Mark Davis is a husband, father and real estate analyst/investor enjoying the freedoms we still have in Longwood, Florida.


Paul's picture

Rape is still used, particularly by the American ruling class. Prison rape is widespread and permitted if not encouraged, which produces additional deterrence to opposing the current regime. I think I heard Molyneux say that more men were raped in the US than women.

The democratic state is just a repeat version of the "royal" state, with an added innovation that brings constant new blood into the ruling class. That's about the only difference.

ReverendDraco's picture

"The best academic research finds that 20 percent of inmates in men’s prisons are assaulted while rates in women’s institutions vary, with one in four inmates raped in the worst facilities." (This is an almost 4 year old article, unfortunately)

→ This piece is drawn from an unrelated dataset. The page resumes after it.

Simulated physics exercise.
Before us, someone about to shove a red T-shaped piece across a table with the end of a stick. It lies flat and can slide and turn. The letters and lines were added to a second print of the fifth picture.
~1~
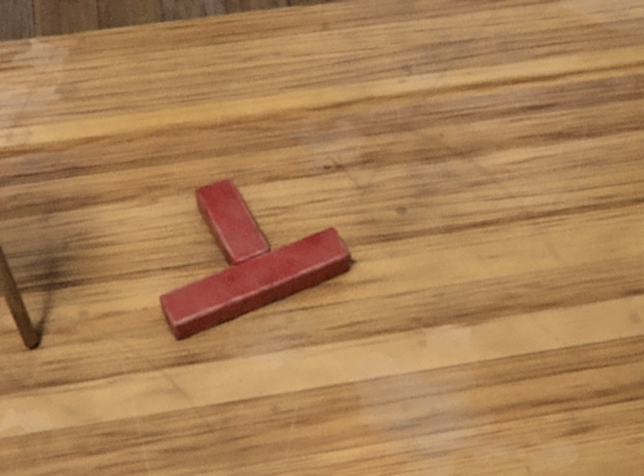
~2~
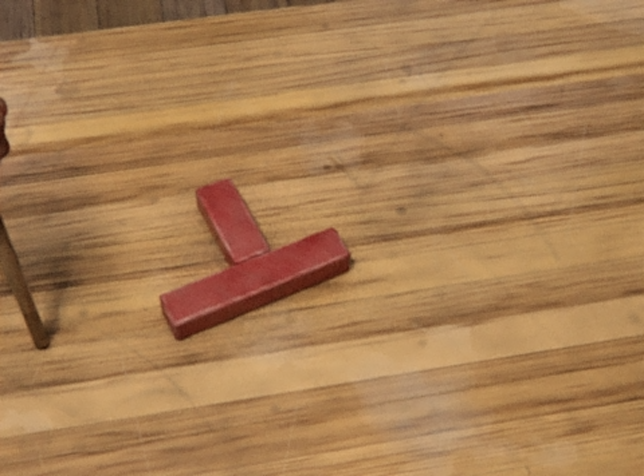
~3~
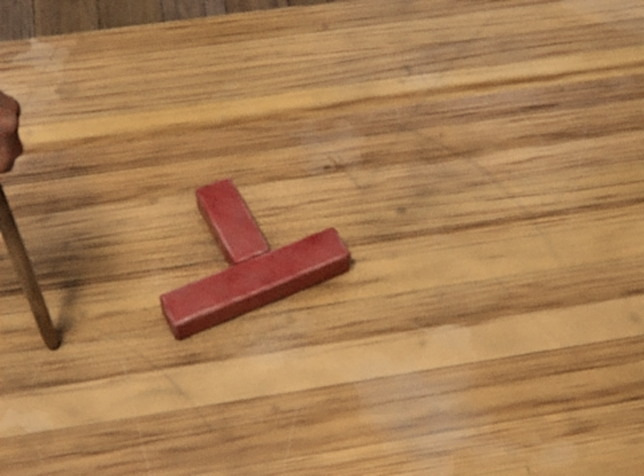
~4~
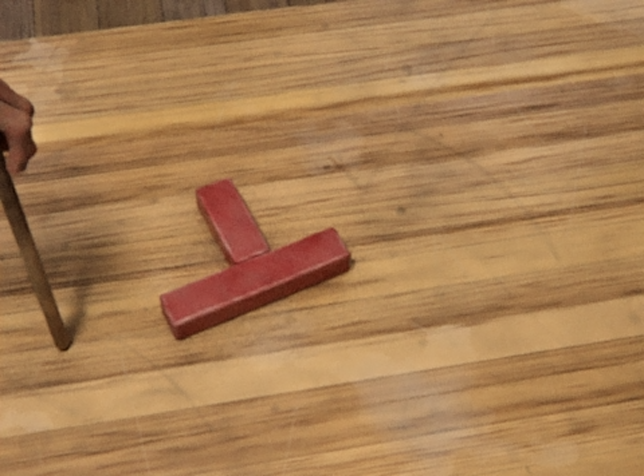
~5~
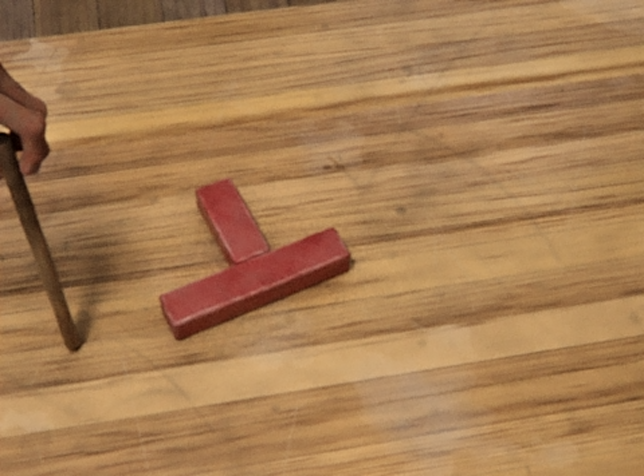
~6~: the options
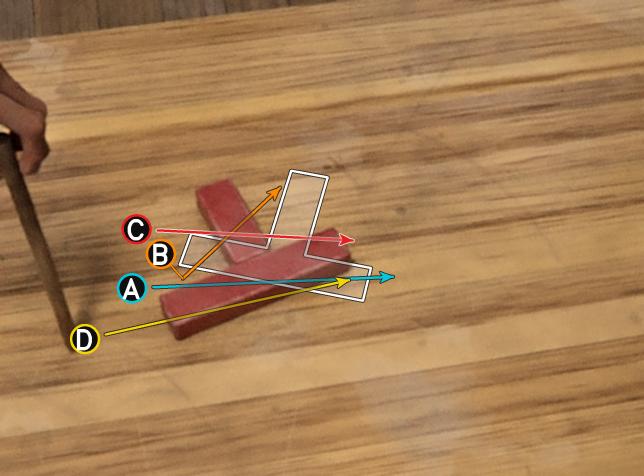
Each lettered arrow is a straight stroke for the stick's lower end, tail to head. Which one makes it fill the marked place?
Only B fits it in.
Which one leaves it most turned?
Stroke C.
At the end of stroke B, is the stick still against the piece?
Yes.
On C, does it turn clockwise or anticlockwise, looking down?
It turns clockwise.
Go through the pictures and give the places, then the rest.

Although I recently came across an article (I hate when I can't remember where! I read so much that keeping track of this stuff is exceedingly difficult) about the absolute worst female prison in the country that ran about 17%.

Stats aren't easy to find, by any means - Duh Gutterment is loathe to track them.

Prison rape (the CO-on-inmate kind in particular) reminds me a bit of "First Night," or "droit du seigneur."

As a general rule, I deplore summary execution. . . but in cases of crimes under color of authority, it's nearly impossible for me to hold fast to that ideal - especially when those crimes are committed against a literal "captive audience."

Paul's picture

I'm talking absolute numbers. There are vastly more men than women in prisons.

Jim Davies's picture

Well written, Mark. You put your finger on a great puzzle of this period: more and more people are protesting against government - abroad, as well as here - and confidence in it is sinking very low, and yet still there is not yet a full-throated call to be rid of the lot of it.
We can put the question in their minds: "Government: who needs it?"
I offered some answers to that in 2004. Our job is to show it's a lousy bargain and that there is a way out - that an alternative can be crafted.

Lawrence M. Ludlow's picture

Mark, thanks for this article. That quotation of Augustine is my favorite of virtually everything he wrote. I am currently reading Butler Shaffer's book, Boundaries of Order, and he defines the peace-making role of boundaries, which is too often ignored. He points out that well understood and well-defined boundaries are a peacemaking mechanism. And more and more, I think that that is their primary role--especially because, as you pointed out, there is scarcity among physical goods. Only one person can ultimately have control over the use of any one physical object, and that is the purpose of the concept called property and of well-understood boundaries.

Lawrence M. Ludlow's picture

PS: The Latin verb that Augustine uses in Book 4, Chapter 4 of City of God is "infestare." I think it is soooo appropriate. After all, what is that infests the world and causes more damage if not government?